Anda bisa bayangkan bagaimana sakit hatinya kita melihat di TV-TV, ribuan manusia Indonesia disuruh jongkok di depan serdadu Malaysia dituduh pendatang gelap, ribuan manusia Indonesia bergelimpangan di bawah Jembatan-Jembatan layang Madinah. Ekspor babu yang sesungguhnya adalah perdagangan manusia, anda bisa bayangkan itu?
Penipuan-penipuan atas kontrak tambang dimana kaum komprador pejabat hanya mengejar fee dan membiayai gerak politik mereka? Jutaan sarjana kita menganggur karena mereka diasingkan oleh apa makna intelektualitas, mereka hanya disuruh bermain logika bahwa bekerja adalah menjadi pegawai negeri atau karyawan di perusahaan asing.
Kita sedang mengalami jaman dimana pusarannya adalah runtuhan dan akibat akhir dari Orde Baru yang mendasarkan pembangunan pada ukuran-ukuran kebendaan, padahal bukan bentuk ini yang diinginkan para Pendiri Bangsa. Mereka ingin Merdeka, merdeka dalam pengertian “Manusia Yang Terbebaskan” jalan pembebasan ini bukanlah membentuk pasar-pasar domestik yang siap melahap apapun produksi asing atau iming-iming kebendaan, pembebasan manusia itu adalah ketika manusia mengenali dirinya sendiri, manusia menjadi bahagia atas tujuan yang lebih besar bukan tujuan-tujuan kerakusan, tujuan yang lebih besar seperti : Kejayaan negara, keagungan negara, Masyarakat Yang Cerdas, Pembentukan Wilayah-Wilayah Negara yang kaya raya dan makmur dengan sirkulasi yang adil terhadap distribusi kekayaan- adalah contoh bagaimana tujuan-tujuan besar bisa dilaksanakan.

Maka tak salah ketika Bung Karno menemui ilham keduanya setelah Pancasila, yaitu Trisakti : Tiga Hal Yang membuat manusia menjadi ‘Sakti’, menjadi kuat, menjadi berwibawa, menjadi manusia yang menemui harkat kemanusiaannya.

1. Politik Yang Mandiri
2. Berdikari dalam Ekonomi
3. Berkepribadian dalam Berkebudayaan

Trisakti adalah ‘Jalan’ pembentuk agar manusia Indonesia menemui kemanusiaannya. Dalam politik yang mandiri ada suatu kebebasan kita menentukan tujuan-tujuan besar bangsa, dalam ekonomi yang tidak bergantung pada modal asing atau apapun di luaran, kita mendapatkan ekonomi yang tahan krisis, masyarakat dibikin makmur tanpa harus menjadi budak asing, jam-jam kerja rakyatnya adalah untuk kekayaan negara semata-mata bukan kekayaan kaum kapitalis asing, kekayaan negara inilah yang kemudian didistribusi ke dalam pendidikan murah, kesehatan murah, Rumah-rumah sakit yang gratis untuk bangsa ini, kemudahan-kemudahan sosial, jaminan hari tua, jaminan sosial, penciptaan lapangan kerja baru dengan menumbuhkan pengusaha-pengusaha domestik. yang tidak dipersulit oleh logika diskriminasi aturan-aturan perbankan. Dalam Berkebudayaan, ini bukan soal nari-nari atau nyanyi, kebudayaan itu adalah lingkup yang amat luas, ia adalah fase-fase pembentuk manusia, ia adalah perkembangan manusia menentukan dan melihat dunianya, ia adalah ‘jalan’ menuju masyarakat terhormat.

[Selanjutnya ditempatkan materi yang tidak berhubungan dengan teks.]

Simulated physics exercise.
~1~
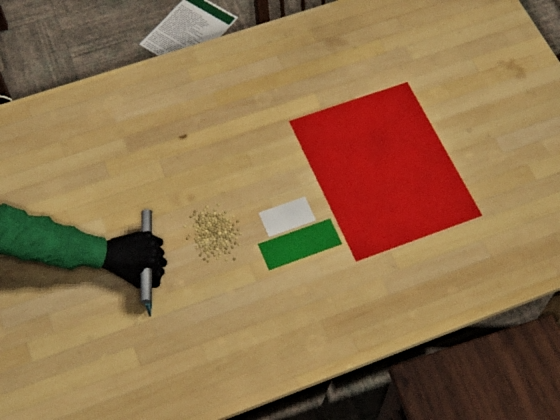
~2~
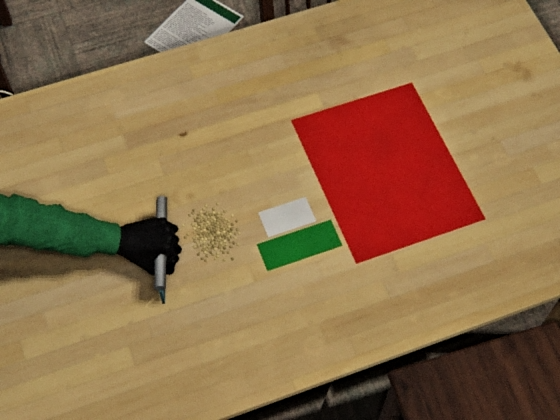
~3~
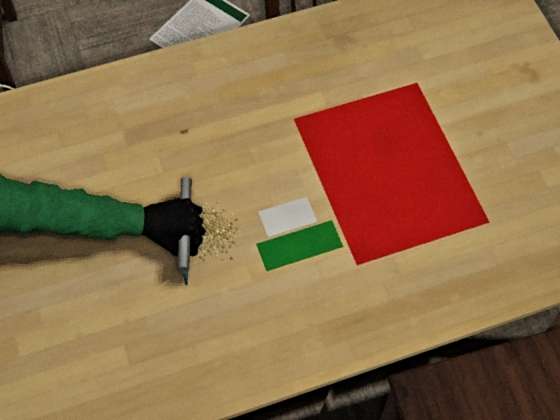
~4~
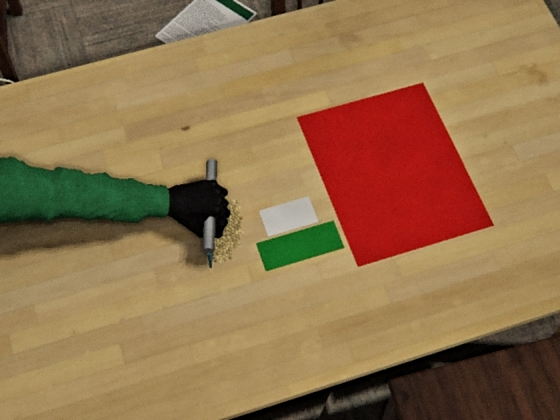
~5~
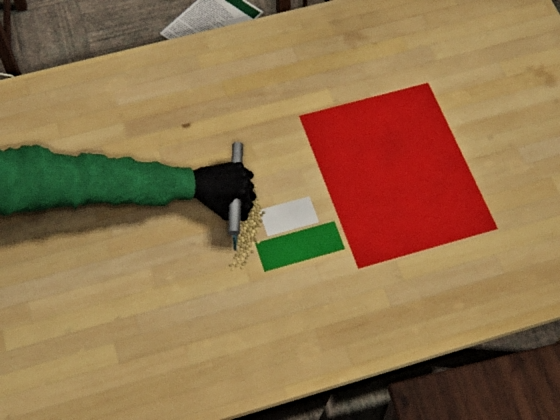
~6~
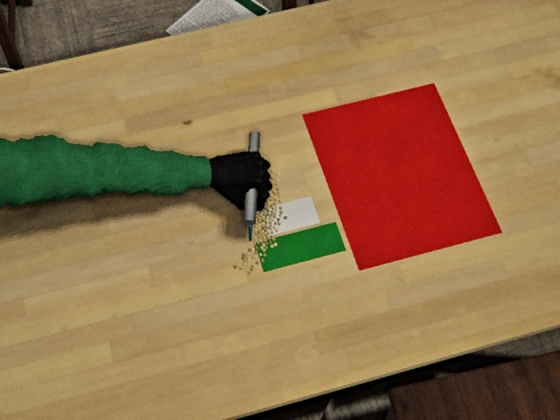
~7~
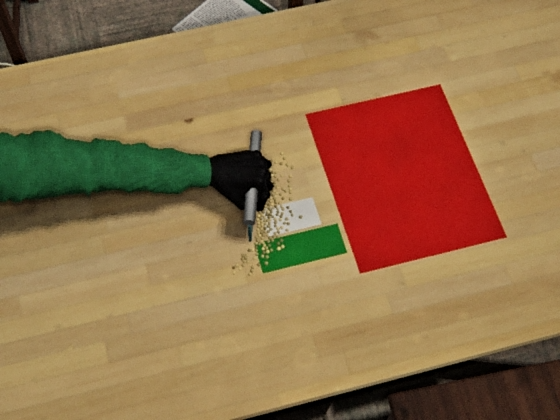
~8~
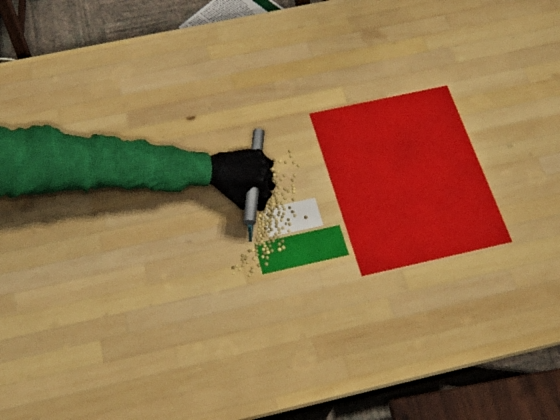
In this clip, a black-gloved hand in a green sleeve slides a grey bar rightward across a wooden table, pushing small pale pieces toward white, green and red mats, then stops with some scattered over the white and green mats, most off the mats, and none on the red.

Kita harus segera kembali merumuskan bangsa ini, bangsa ini dibangun dengan sukarela, rakyat berbondong-bondong mau membentuk bangsa ini, tapi setelah Gestapu 65, Pasukan Suharto menodongkan logika sukarela ini menjadi persatuan yang dilandasi keterpaksaan, dibawah todongan senjata, manusia Indonesia digiring ke alam takut, mereka dibawa menuju logika-logika kuli kontrak perkebunan deli, mereka tidak diajak berpikir dalam-dalam untuk apa bangsa ini harus ada?

Dititik inilah kita memulai pekerjaan kita untuk mengembalikan rel sejarah.